Sunday, January 24, 2016

Belfast sights (1984)

From the July 1984 issue of the Socialist Standard

It's only when showing someone around your home town that you become aware of things normally taken for granted—the attractive buildings become more beautiful and the slums more pathetic. Recently my perception of a few aspects of Belfast became vivid in just such a way when a visitor drew my attention to the basic lunacies of the city.

The first thing he noticed on our afternoon drive was the ever conspicuous presence of army and police patrols. His fear was obvious, as was his astonishment at seeing men walking about openly carrying rifles and strapped with pistols. He was amused however at one sight of these armed men. At traffic lights we watched as two young children played beside an army sniper lying in a doorway, looking attentively through the sights of his rifle while covering for his mates. The young soldier might have been lying in a trench on a battlefield, such was his posture and actions; the young children could have been playing alone in a park, so oblivious were they to the uniformed gunman lying a couple of feet away. It was a peculiar contrast.

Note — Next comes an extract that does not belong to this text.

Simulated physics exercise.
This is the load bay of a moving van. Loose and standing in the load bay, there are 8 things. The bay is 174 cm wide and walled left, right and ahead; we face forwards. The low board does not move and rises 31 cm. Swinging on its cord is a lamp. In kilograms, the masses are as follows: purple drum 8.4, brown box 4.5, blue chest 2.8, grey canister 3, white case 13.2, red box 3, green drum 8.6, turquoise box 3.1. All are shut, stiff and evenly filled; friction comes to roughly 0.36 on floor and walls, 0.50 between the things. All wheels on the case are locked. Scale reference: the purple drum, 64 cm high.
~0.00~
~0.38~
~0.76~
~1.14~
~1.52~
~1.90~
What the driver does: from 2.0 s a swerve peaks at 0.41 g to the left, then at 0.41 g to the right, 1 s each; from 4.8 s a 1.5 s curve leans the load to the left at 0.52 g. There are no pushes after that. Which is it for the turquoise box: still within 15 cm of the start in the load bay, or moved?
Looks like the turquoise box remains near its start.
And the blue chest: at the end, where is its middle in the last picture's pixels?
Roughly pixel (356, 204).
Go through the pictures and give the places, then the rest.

When trying to explain the geography of Belfast 1 found myself almost automatically differentiating between the areas purely on the basis of their religious affiliation. “You are now in the Catholic Falls", or “This is the Protestant Shankill” would suffice as a description, and I would not normally have given it a second thought. After all, this is the shorthand most commonly used by the media. But my visitor was bemused at the casual way in which I informed him that we were suddenly in a completely different type of area. The tightly-knit streets were identical to those down the road, the monotonous housing estates just as run-down, the poverty just as obvious and—guess what—the people didn’t look any different. It was much easier when I had told him half an hour before that we were passing through that part of town where the wealthy people live. The avenues there were quiet, with long fences and hedges sectioning off the large, comfortable houses set in their landscaped gardens. Even the uninitiated visitor could differentiate between these types of areas.

But I had to come up with a more satisfactory means of distinguishing between the working class areas which, on the face of it, admittedly looked rather similar. Could I tell him some of the old differences which are supposed to make these two groups of people incompatible? One lot, it is said, sponge off society and have large families in an attempt to undermine the state: The other side are supposedly thrifty, hard-working and loyal. Possibly it is because they come from different traditions. My visitor had seen that whether or not they were hard-working or “spongers", they lived in the same poor housing and dirty streets, and that their common heritage was a decaying environment. My task was becoming difficult and my guest more impatient for some sort of obvious divide between the two communities.

I drew his attention to some of the graffitti on the gable walls, which serve as a guide to the sectional divide. On a wall of the Protestant ghetto were the telling words. "No Pope here". I told my friend that the last Pope had been offered a kitchen house in the street by the housing authority but that the local people had refused to let him in. I didn't have to tell him I was joking. A couple of streets down I pointed out another piece of loyalist assertion, “This we will maintain". He remarked that most of the houses were derelict and some had already been demolished. In similar ghetloes not a stone's throw away (and to prove this the neighbouring communities regularly throw stones at each other) I showed him gable artistry pleading for a “Free Ireland" and headed "Support the IRA". Even he could see that this was as contradictory as it was to talk about "Military Intelligence".

However, I had no difficulty persuading my friend that the problems in Northern Ireland could not be explained away by reference to the superficial religious differences between Protestant and Catholic. Of greater importance were the political ideologies which lead members of the working class, be they republican or loyalist, to accept lives of constant poverty and violence. The urgent need, we agreed, was for them to assert their common interests in a struggle against petty nationalism and religious bigotry, and for a society of harmony.